The Lord of the Rings: The Return of the King (Cinema: December 2003)

So Return of the (strikethrough)Jedi King is finally here. Of course it doesn't disappoint & is obviously everything you'd expect from the rousing finale of an almost perfect trilogy. Almost. At nearly 3 1/2 hours long the film is hard going on the butt cheeks, an agony accentuated by a succession of will-it-ever-be-over endings. Realistically, Jackson could've/should've (?) taken four films to tell the tale comfortably but obviously this defeats the purpose of being a trilogy. And this, the director's dutiful adherence to Tolkein's pages is the ultimate sticking point of the final film.

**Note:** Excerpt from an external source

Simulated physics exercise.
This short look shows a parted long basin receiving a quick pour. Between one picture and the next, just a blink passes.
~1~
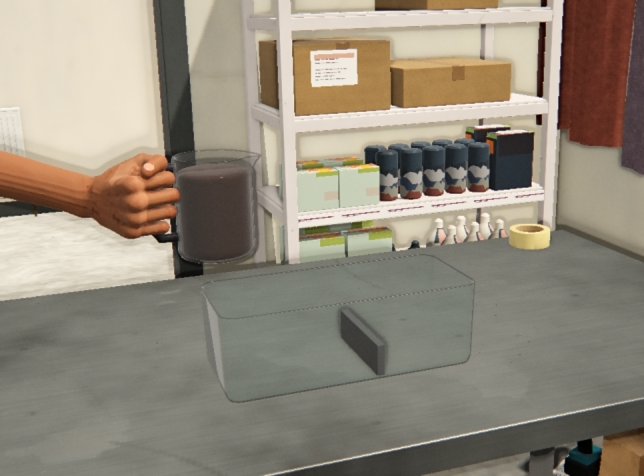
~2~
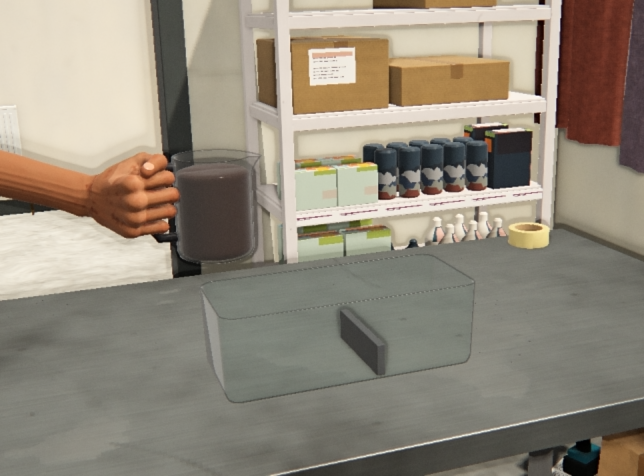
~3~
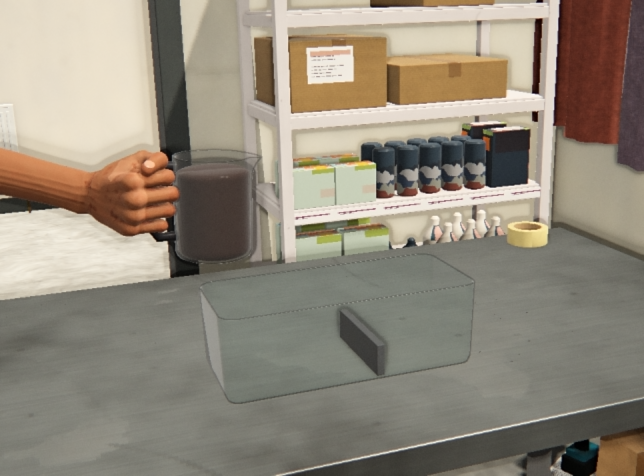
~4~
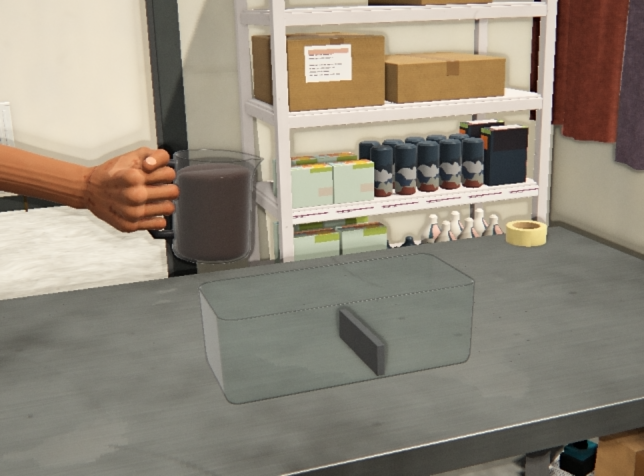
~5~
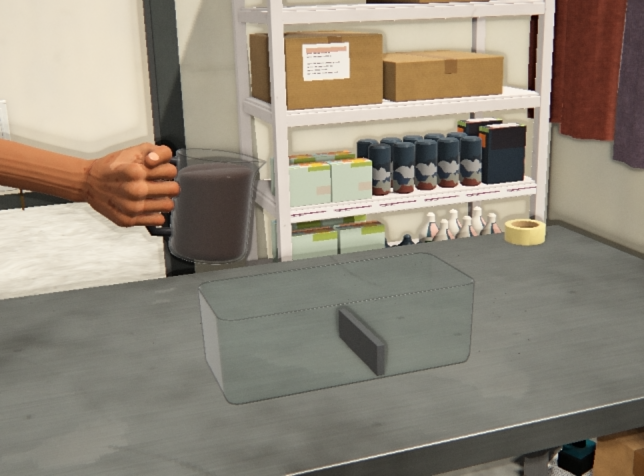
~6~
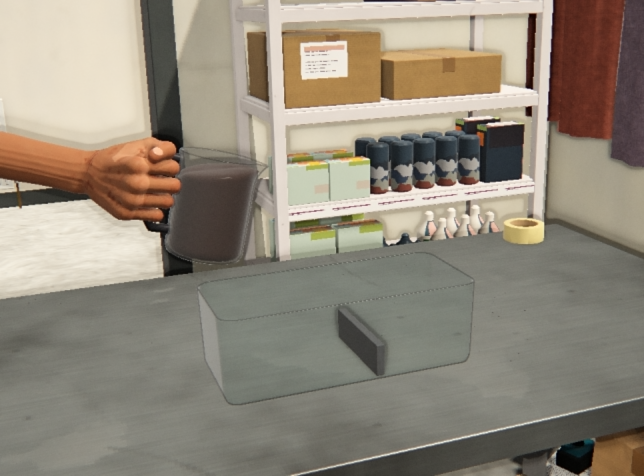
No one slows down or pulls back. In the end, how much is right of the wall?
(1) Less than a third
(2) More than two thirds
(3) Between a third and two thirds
Less than a third (1).
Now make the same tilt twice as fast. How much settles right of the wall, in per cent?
I'd estimate some 5 percent.
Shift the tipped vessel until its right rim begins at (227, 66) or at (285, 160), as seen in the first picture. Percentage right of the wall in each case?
First about 5, then 5 per cent.
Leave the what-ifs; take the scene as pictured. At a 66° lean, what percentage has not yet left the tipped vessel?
Close to 85 parts in a hundred remain.
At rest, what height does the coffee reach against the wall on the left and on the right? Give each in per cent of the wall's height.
The left reads 50 in a hundred and the right 0 in a hundred.
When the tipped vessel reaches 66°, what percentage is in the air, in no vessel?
I'd reckon some 10 per cent.
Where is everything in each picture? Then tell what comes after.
Tilt 0°; pouring edge (261, 154); surface from (175, 173) to (248, 167); the long basin's rim runs from (209, 302) to (453, 269); the wall's top is at (361, 327), in the first picture.
Tilt 1°; pouring edge (261, 154); surface from (176, 174) to (248, 168), in the second picture.
Tilt 2°; pouring edge (262, 155); surface from (175, 173) to (248, 168), in the third picture.
Tilt 5°; pouring edge (263, 157); surface from (176, 174) to (250, 168), in the fourth picture.
Tilt 9°; pouring edge (266, 160); surface from (177, 174) to (253, 168), in the fifth picture.
Tilt 14°; pouring edge (268, 165); surface from (178, 176) to (256, 167), in the sixth picture.
A moment on, the tilt is 66° and 83 per cent is still to pour, 5 is left of the wall and 0 right of it.
Next, the tilt is 98° and 33 per cent is still to pour, 48 is left of the wall and 1 right of it.
Then the tilt is 105° and 4 per cent is still to pour, 86 is left of the wall and 4 right of it.
Later the tilt is 105° and 0 per cent is still to pour, 92 is left of the wall and 5 right of it.
Finally, 92 per cent lies left of the wall, 5 right of it and 2 outside.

Although Jackson has succeeded in conjuring a masterful vision from page to screen, it proves self-defeating by shackling itself to the original medium. The conclusion may have worked well on paper, but after 2 and 3/4 hours of scopophilic bliss, the book's ending leaves you wanting. As the story races to its conclusion, we are deprived of our ultimate expectation - close your eyes now if you haven't seen the film - the final confrontation between Sauron & the King. Whether a great filmmaker (and Jackson has put himself in the running for such a title) should have took the book one step further and stamped his mark on the work is a question you can debate in your chatrooms for as long as I don't care, but in my opinion, from that of a film scholar, it lacked the heady climax it deserved. In cinematic terms, we anticipate a grand finale & a neat wrap up before we are able to catch our breath. We want to leave the cinema gobsmacked, panting for more... Instead, the grand finale comes half way through & the end takes an eternity to arrive. We leave the cinema dazed, thinking: "Christ, I'm glad that's over..."

Face facts: film is a different medium from literature, with different forms, mechanics & expression and you can't escape the fact that The Return of the King's swift denouement will eternally slight as that niggling stutter at the final hurdle that spoilt what was, 'til then, a perfect race.

It's a shame, all is said & done, that Jackson will probably get an oscar for what is the weakest of the three films.